Begini Pertimbangan MA Batalkan Sebagian Peraturan KPU Pencalonan Eks Napi
Utama

Begini Pertimbangan MA Batalkan Sebagian Peraturan KPU Pencalonan Eks Napi

Penetapan penundaan pemeriksaan permohonan ini tidak relevan lagi untuk dipertahankan dan harus dicabut.

Oleh:
Moh. Dani Pratama Huzaini
Bacaan 2 Menit
Begini Pertimbangan MA Batalkan Sebagian Peraturan KPU Pencalonan Eks Napi
Hukumonline

Mahkamah Agung (MA) telah membatalkan Pasal 4 ayat (3), Pasal 7 huruf g Peraturan KPU No. 20 Tahun 2018 tentang Pencalonan Anggota DPR dan DPRD Kabupaten/kota dan Pasal 60 huruf j Peraturan KPU No. 26 Tahun 2018 tentang Pencalonan Anggota DPD terkait larangan mantan narapidana kasus korupsi, bandar narkoba, kejahatan seksual terhadap anak, menjadi bakal calon anggota legislatif (bacaleg) dalam Pemilu 2019. Mahkamah Agung menyatakan peraturan dimaksud bertentangan dengan peraturan perundang-undangan yang lebih tinggi.

Putusan Mahkamah Agung itu memang sekadar merespons permohonan uji materi yang diajukan pemohon. Tetapi putusan tersebut dimaknai publik sebagai pintu masuk yang memungkinkan terpidana kasus korupsi mencalonkan diri dalam pemilu legislatif. Uji materi itu muncul lantaran sejumlah terpidana kasus korupsi keberatan atas larangan yang tercantum dalam Peraturan KPU. Sebelum putusan MA, sudah ada belasan putusan Bawaslu yang menganulir keputusan KPU.

Dalam putusan perkara nomor 46 P/HUM/2018, MA mengabulkan permohonan keberatan hak uji materiil pemohon atas nama Jumanto. Majelis hakim yang memeriksa permohonan ini terdiri dari tiga hakim agung yakni Irfan Fachrudin, Yodi Martono, Supandi.

(Baca juga: MA Putuskan Mantan Narapidana Korupsi Boleh Nyaleg)
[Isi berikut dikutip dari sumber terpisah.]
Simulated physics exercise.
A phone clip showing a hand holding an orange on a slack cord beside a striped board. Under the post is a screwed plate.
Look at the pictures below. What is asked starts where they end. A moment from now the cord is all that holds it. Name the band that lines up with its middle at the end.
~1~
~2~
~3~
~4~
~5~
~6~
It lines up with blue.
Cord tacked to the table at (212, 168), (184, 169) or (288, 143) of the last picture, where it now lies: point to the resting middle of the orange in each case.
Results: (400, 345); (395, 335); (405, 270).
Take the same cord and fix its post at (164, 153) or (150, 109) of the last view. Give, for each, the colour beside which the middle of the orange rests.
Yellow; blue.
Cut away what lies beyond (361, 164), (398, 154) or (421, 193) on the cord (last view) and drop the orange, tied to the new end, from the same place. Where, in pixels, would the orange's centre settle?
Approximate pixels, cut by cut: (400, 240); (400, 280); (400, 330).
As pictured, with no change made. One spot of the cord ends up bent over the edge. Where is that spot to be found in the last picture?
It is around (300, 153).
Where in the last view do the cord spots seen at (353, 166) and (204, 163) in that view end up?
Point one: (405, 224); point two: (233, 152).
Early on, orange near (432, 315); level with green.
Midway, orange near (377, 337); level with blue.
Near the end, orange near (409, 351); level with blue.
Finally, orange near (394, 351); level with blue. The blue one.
Dalam putusannya, MA menyebutkan “…sepanjang frasa ‘mantan terpidana korupsi’ bertentangan dengan peraturan perundang-undangan yang lebih tinggi, yaitu dengan Undang-Undang Nomor 7 Tahun 2017 tentang Pemilihan Umum juncto Undang-Undang Nomor 12 Tahun 2011 tentang Pembentukan Peraturan Perundang-undangan, karenanya tidak mempunyai kekuatan hukum mengikat dan tidak berlaku umum”.
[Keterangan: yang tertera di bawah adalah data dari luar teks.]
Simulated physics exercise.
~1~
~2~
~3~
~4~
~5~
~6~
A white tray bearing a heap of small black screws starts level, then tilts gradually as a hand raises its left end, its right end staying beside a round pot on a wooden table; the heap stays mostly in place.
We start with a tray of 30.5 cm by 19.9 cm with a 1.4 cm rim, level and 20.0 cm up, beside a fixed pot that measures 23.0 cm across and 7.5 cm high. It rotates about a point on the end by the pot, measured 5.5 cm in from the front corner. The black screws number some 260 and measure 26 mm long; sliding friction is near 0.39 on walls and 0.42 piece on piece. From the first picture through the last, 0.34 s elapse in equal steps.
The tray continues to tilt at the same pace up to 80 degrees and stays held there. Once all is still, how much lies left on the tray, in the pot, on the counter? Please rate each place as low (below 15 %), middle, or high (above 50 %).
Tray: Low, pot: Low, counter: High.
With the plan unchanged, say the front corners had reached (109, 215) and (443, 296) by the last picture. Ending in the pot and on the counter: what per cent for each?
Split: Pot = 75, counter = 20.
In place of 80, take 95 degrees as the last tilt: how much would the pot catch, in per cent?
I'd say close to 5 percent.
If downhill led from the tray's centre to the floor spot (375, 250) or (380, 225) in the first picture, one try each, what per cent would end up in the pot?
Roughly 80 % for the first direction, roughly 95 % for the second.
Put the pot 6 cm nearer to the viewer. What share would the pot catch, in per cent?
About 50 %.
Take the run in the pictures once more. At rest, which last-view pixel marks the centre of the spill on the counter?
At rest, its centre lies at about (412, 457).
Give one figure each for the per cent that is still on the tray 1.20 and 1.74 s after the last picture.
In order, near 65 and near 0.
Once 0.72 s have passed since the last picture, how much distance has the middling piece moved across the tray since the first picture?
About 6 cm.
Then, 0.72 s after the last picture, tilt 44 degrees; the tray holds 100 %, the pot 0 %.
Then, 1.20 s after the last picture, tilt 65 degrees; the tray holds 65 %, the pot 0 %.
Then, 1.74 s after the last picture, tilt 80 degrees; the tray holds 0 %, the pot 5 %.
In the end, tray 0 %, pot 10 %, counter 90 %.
Pemohon uji materi, Jumanto, pernah jadi terpidana kasus korupsi berdasarkan putusan pengadilan yang telah memiliki kekuatan hukum tetap. Saat ini Jumanto telah dibebaskan sehingga menurut MA, ia relevan untuk mempersoalkan pengujian frasa mantan terpidana korupsi.  Menurut MA, hak politik seseorang telah diatur dalam Pasal 43 ayat (1) UU No. 39 Tahun 1999 tentang Hak Asasi Manusia (UU HAM), “Setiap warga negara berhak untuk dipilih dan memilih dalam pemilihan umum berdasarkan persamaan hak melalui pemungutan suara yang langsung, umum, bebas, rahasia, jujur, dan adil sesuai dengan ketentuan peraturan perundang-undangan”.

Majelis hakim agung yang menangani perkara itu juga menggunakan Pasal 73 UU HAM yang mengatur ketentuan pembatasan hak politik seseorang. Normatifnya, pembatasan hanya dapat dilakukan berdasarkan ketentuan Undang-Undang. Peraturan KPU bukan merupakan kategori Undang-Undang sebagaimana yang dimaksud Pasal 73 UU HAM. Mahkamah Agung juga berpandangan bahwa pembatasan terhadap hak politik seseorang harus berdasarkan putusan pengadilan yang berkekuatan hukum tetap.

“Berdasarkan Putusan Hakim yang mencabut hak politik seseorang tersebut di dalam hukuman tambahan yang telah memperoleh kekuatan hukum tetap sesuai ketentuan dalam Pasal 18 ayat (1) huruf d UU No. 31 Tahun 1999 tentang Pemberantasan Tindak Pidana Korupsi juncto Pasal 35 ayat (1) Kitab Undang-Undang Hukum Pidana (KUHP) yang mengatur mengenai pencabutan hak politik (hak dipilih dan memilih)”.